Systematic and Holistic Approach

The term “systematic” is crucial to EIM because it ensures automation across processes and tools, avoiding reliance on spreadsheets or static documents. This leads to better management of information and enables businesses to stay competitive.

A holistic approach is equally important. EIM should not be a one-off solution but rather an evolving process built to scale. This ensures that EIM software can adapt to new technologies and enterprise-level needs, integrating various components of the business for better decision-making and reporting.

Benefits of EIM Software Solutions

Implementing an effective EIM platform provides significant benefits:

  • Improved decision-making from access to consistent and reliable customer data and business information
  • Centralized storage of data created from various sources in one location
  • Enhanced control over access rights, ensuring compliance and data security
  • Better reporting and analysis to support digital transformation and competitive advantage

EIM as an Essential Part of Digital Transformation

In today’s digital transformation era, EIM is an essential part of how an organization faces the challenges of managing information across on-premise and cloud environments. By leveraging the combined power of EIM, businesses can streamline day-to-day operations, ensure the value of their information, and make better decisions that reduce costs and enhance performance.

Metadata, Data, and Information in EIM

In Enterprise Information Management (EIM), metadata, data, and information form the foundation of any successful effort. These elements are deeply interconnected and essential for managing enterprise content efficiently.

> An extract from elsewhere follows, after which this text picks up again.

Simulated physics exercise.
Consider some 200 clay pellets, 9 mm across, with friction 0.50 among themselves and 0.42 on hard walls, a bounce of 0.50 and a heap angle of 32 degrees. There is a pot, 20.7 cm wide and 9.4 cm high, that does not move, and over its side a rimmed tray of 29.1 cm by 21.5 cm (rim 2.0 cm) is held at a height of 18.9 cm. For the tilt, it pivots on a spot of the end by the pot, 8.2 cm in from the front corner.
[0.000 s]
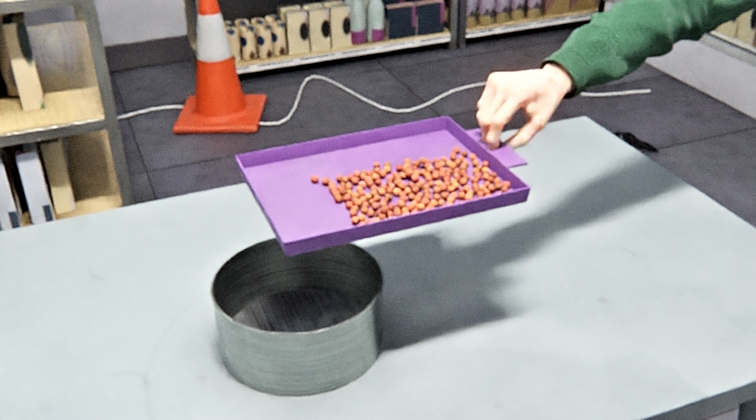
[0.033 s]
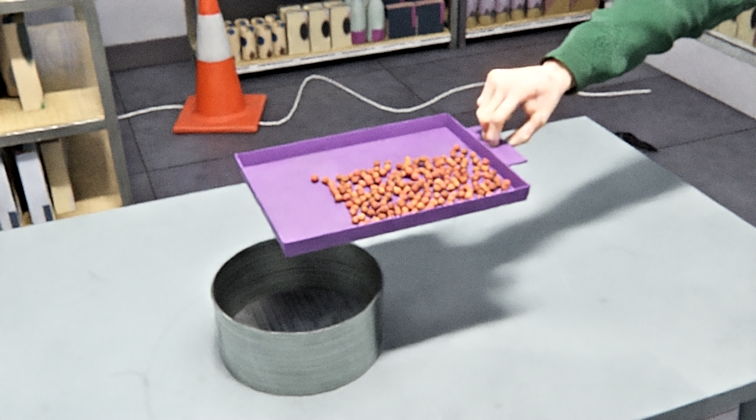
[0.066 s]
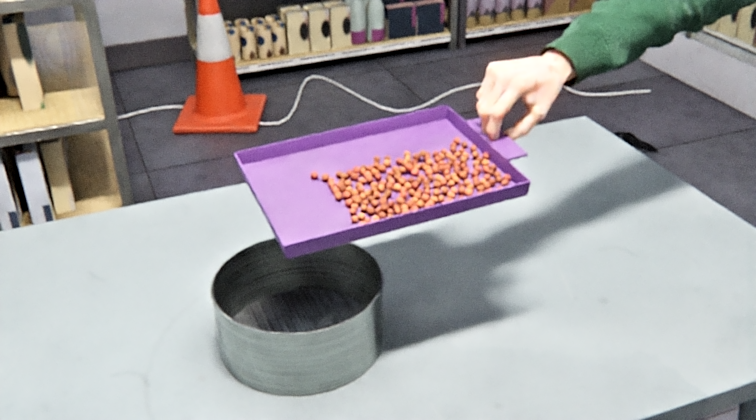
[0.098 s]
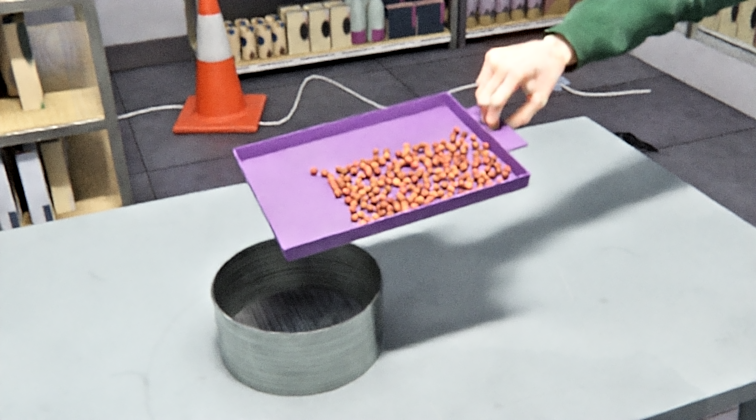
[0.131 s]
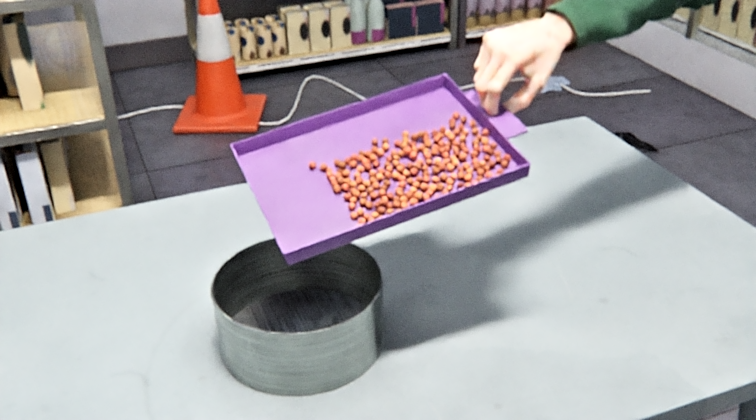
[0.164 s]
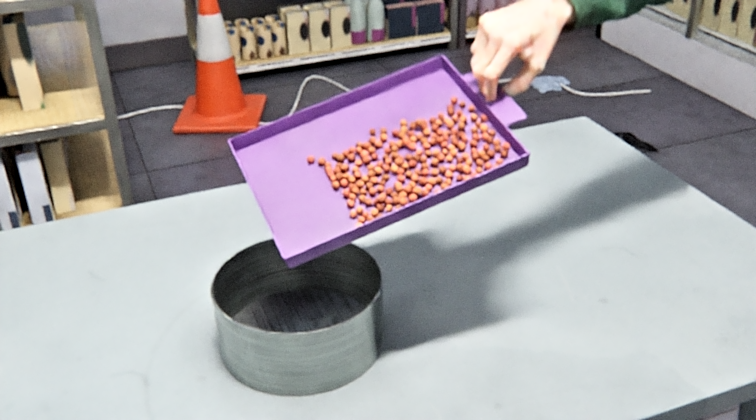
Purple tray of small reddish-brown pellets tilting down to the left above a round metal pot, a green-sleeved hand at its raised end.
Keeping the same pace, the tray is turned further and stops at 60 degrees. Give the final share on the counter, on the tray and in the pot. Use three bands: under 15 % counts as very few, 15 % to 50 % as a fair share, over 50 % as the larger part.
Counter: A fair share; left on the tray: The larger part; pot: Very few.
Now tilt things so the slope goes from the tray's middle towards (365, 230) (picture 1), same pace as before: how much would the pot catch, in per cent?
My guess is roughly 5 percent.
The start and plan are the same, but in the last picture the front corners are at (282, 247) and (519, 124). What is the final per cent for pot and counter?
Split: Pot = 5, counter = 45.
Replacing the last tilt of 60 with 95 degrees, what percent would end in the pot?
It would be near 50 per cent.
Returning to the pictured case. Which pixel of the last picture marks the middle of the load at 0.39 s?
Around (380, 163).
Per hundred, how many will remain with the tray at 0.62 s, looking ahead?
Close to 85 in a hundred parts of the load.
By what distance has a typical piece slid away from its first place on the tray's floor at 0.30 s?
I'd say close to 1 centimetres.
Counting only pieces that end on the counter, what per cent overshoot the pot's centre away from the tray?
100 per cent.
Then, at 0.30 s, tilt 41 degrees; the tray holds 100 %, the pot 0 %.
Then, at 0.39 s, tilt 56 degrees; the tray holds 100 %, the pot 0 %.
After 0.62 s, tilt 60 degrees; the tray holds 85 %, the pot 0 %.
In the end, at 1.6 s, counter 35 %, tray 60 %, pot 5 %.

  • Metadata: Metadata provides the context for data. For example, it defines that the “Customer_Name” field is 40 characters long and exists in multiple systems (A, B, and C). It also shows that our company has three systems containing customer master data. Enterprise content management uses metadata to organize and make sense of information across different systems.
  • Data: Data refers to specific content within a system. An example of data would be a particular instance of “Customer_Name,” such as David Marco. Managing customer data is essential for promoting collaboration and ensuring services are optimized.
  • Information: Information is data made meaningful to business users. When users understand and trust the data, they can use it to make informed decisions. In this way, information management solutions convert data into actionable insights.

The formula:
Information = Data + Metadata
(content + context) ensures that businesses can rely on their data to support operations, services, and decision-making processes effectively.

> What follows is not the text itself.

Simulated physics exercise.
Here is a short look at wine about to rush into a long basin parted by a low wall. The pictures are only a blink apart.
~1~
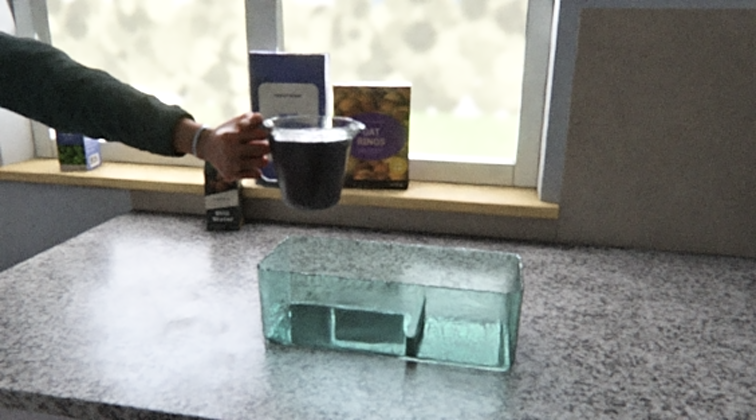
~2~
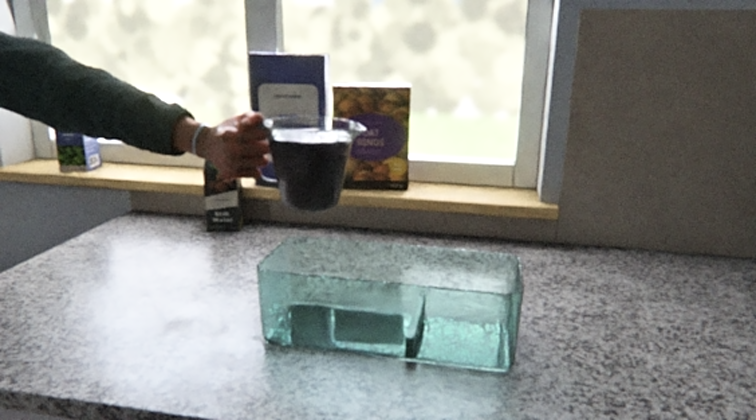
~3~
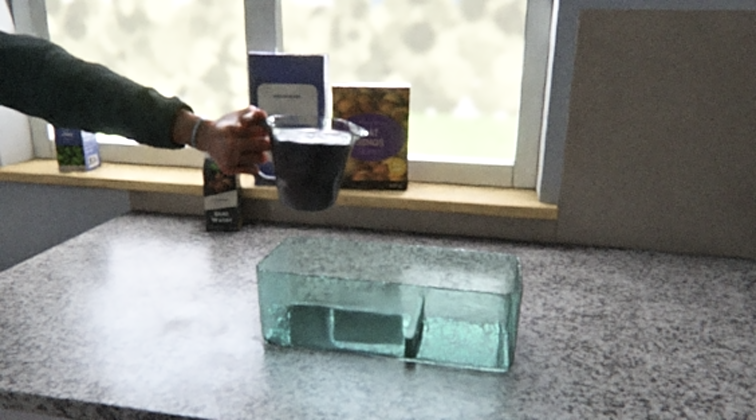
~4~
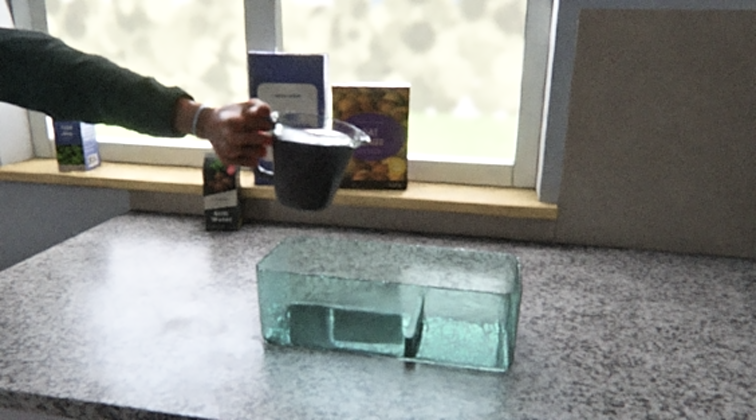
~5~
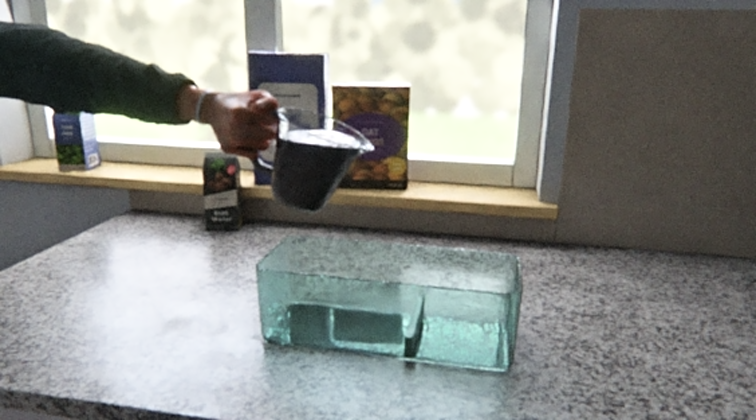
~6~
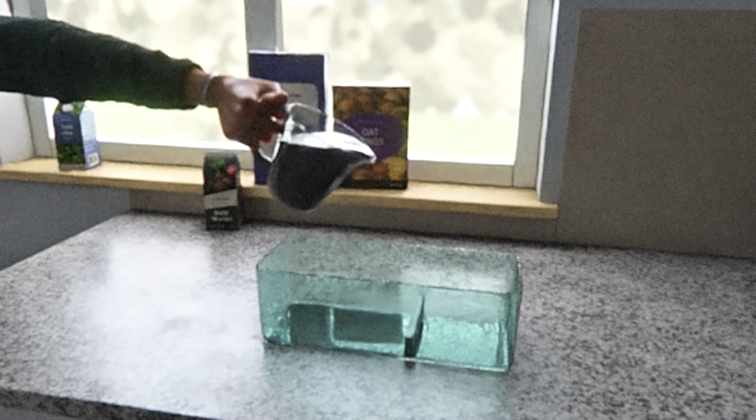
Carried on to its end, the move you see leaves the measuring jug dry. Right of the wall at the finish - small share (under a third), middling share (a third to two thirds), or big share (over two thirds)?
Small.
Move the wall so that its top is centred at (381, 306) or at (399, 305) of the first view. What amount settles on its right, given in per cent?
The first placement gives around 95 percent, the second 60 percent.
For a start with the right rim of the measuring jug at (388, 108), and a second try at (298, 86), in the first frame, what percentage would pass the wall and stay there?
You'd get 80 percent from the first and 20 percent from the second.
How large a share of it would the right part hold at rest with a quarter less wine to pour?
About 10 percent.
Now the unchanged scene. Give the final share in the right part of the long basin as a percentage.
25 %.
A moment on, the measuring jug is tipped on its side and 51 per cent is still to pour, 10 is left of the wall and 12 right of it.
Next, the measuring jug is tipped on its side and 12 per cent is still to pour, 53 is left of the wall and 22 right of it.
Then the measuring jug is tipped on its side and 1 per cent is still to pour, 71 is left of the wall and 22 right of it.
Later the measuring jug is tipped on its side and 0 per cent is still to pour, 75 is left of the wall and 23 right of it.
In the end 73 per cent lies left of the wall, 24 right of it and 2 outside.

Why “Information” Management and Not “Data” Management

Data on its own has little to no value. I could give you some data “24”, “37” and “42”. OK are you ready to make some key decisions in your company? Of course not, because I only gave you data (content). What I didn’t give you was the metadata (context) relating to the data. If I provided you metadata that stated that these data values are annual net sales revenues, in millions of US dollars for your region over the last 3 years, now you can make decisions and actually utilize this data. Simply put, information is the merger of data (content) and metadata (context).

Why Is Enterprise Information Management (EIM) Valuable?

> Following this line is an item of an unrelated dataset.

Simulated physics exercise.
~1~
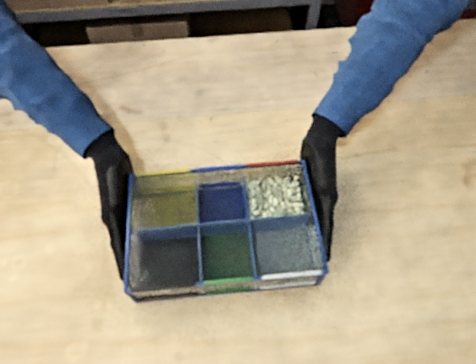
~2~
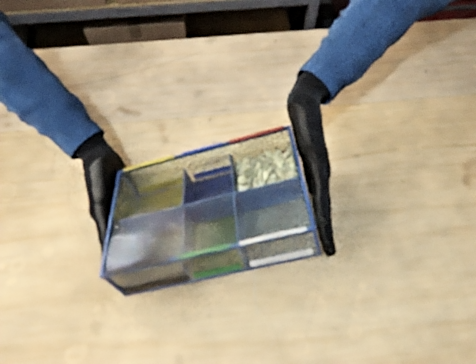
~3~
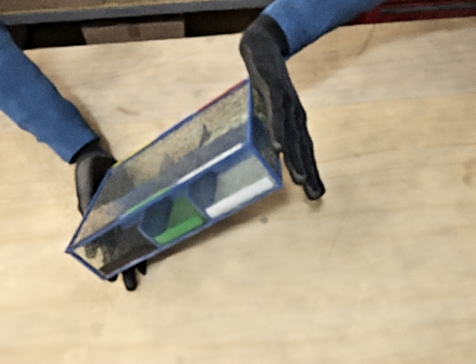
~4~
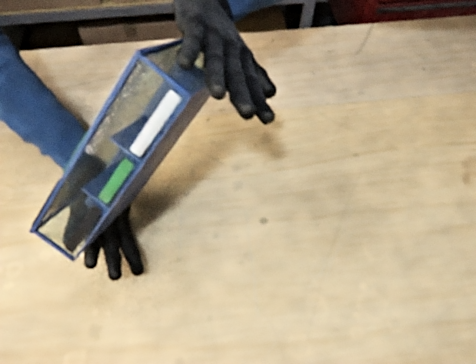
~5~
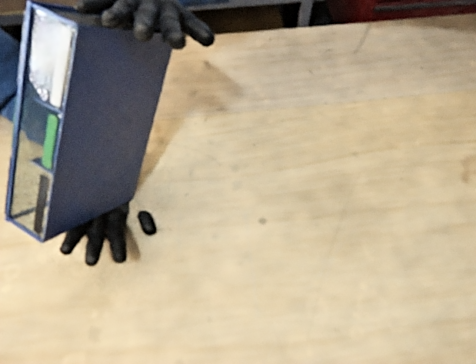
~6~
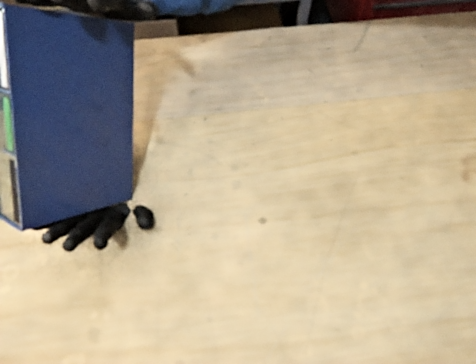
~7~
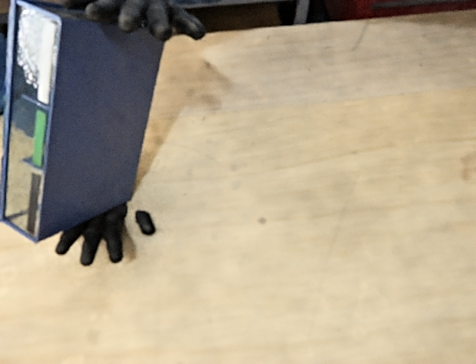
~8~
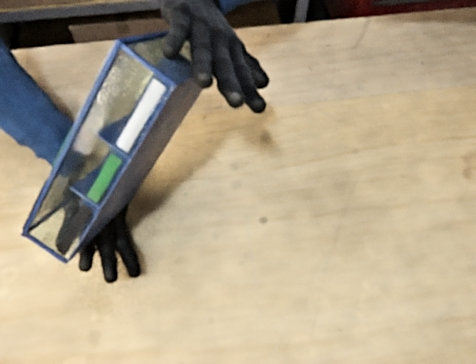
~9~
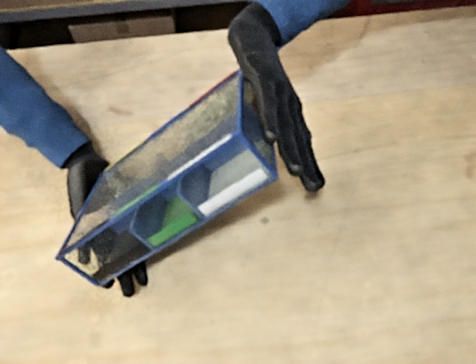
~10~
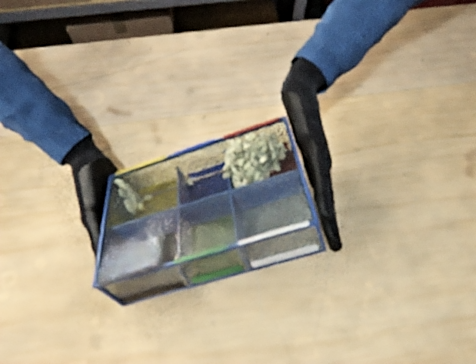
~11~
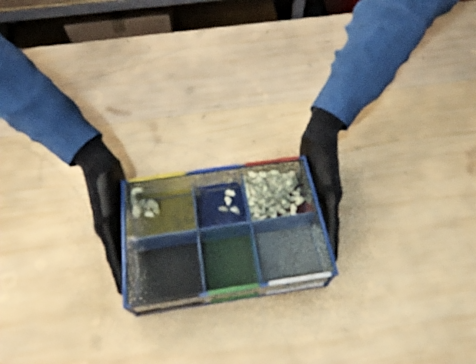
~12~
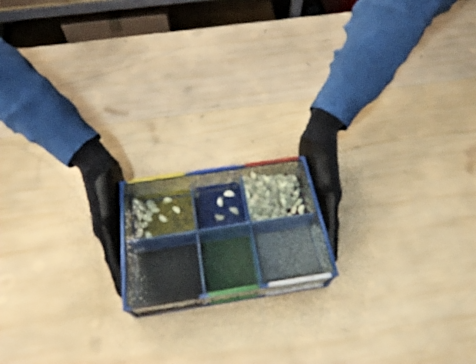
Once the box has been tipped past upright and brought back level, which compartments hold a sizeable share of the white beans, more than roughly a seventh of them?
Only the red compartment at the upper right holds that large a share. The blue and yellow ones have just a small scattering, and the green, white and black ones look empty.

It is important to understand that most companies and large government agencies never planned their IT enterprise; rather, it “just grew” over time. As the IT environment grew as we built “stovepipe” solutions all over the enterprise, nobody (of authority) ever stopped and said, “Wait a minute – we need to optimize and tune this environment so that we can reuse that which we’ve already done.” As a result, our IT environments have grown like weeds that go untreated in a garden. After some time the flowers (applications) can’t grow or survive anymore and the weeds (redundancy and needless dependencies) are ruling the garden.

Most current IT environments are plagued by excessive levels of data redundancy, process redundancy, technology (software/hardware/middleware) redundancy, massive data quality problems, extended IT development life cycles, high project failure rates, and applications that are so convoluted that they are almost impossible to adapt to changing business needs.

Many IT environments have a budget in the billions of dollars annually. Yet these same companies just assume it will just take care of itself. Any quality information management professional knows that Data Does Not Manage Itself.

Consolidation vs. Integration

Many organizations confuse consolidation with integration when in reality these two concepts could not be more different. Consolidation endeavors to take ten tables, each with a million rows, and simply merge them into one table with ten million rows. If that ten-million-row table has 20% data redundancy and 15% data quality problems then that is acceptable, since consolidation does not address this problem. The integration looks to take the ten tables and integrate them into one table (maybe more) with 8 million unique rows and data quality problems at 0%.

Why Every Organization Needs EIM

Every organization, of any size, in every industry, needs to practice enterprise information management, so it can use the data and metadata, the processes and technologies it has invested in, to create information and knowledge that will enable effective operations, optimal decisions, and competitive advantages.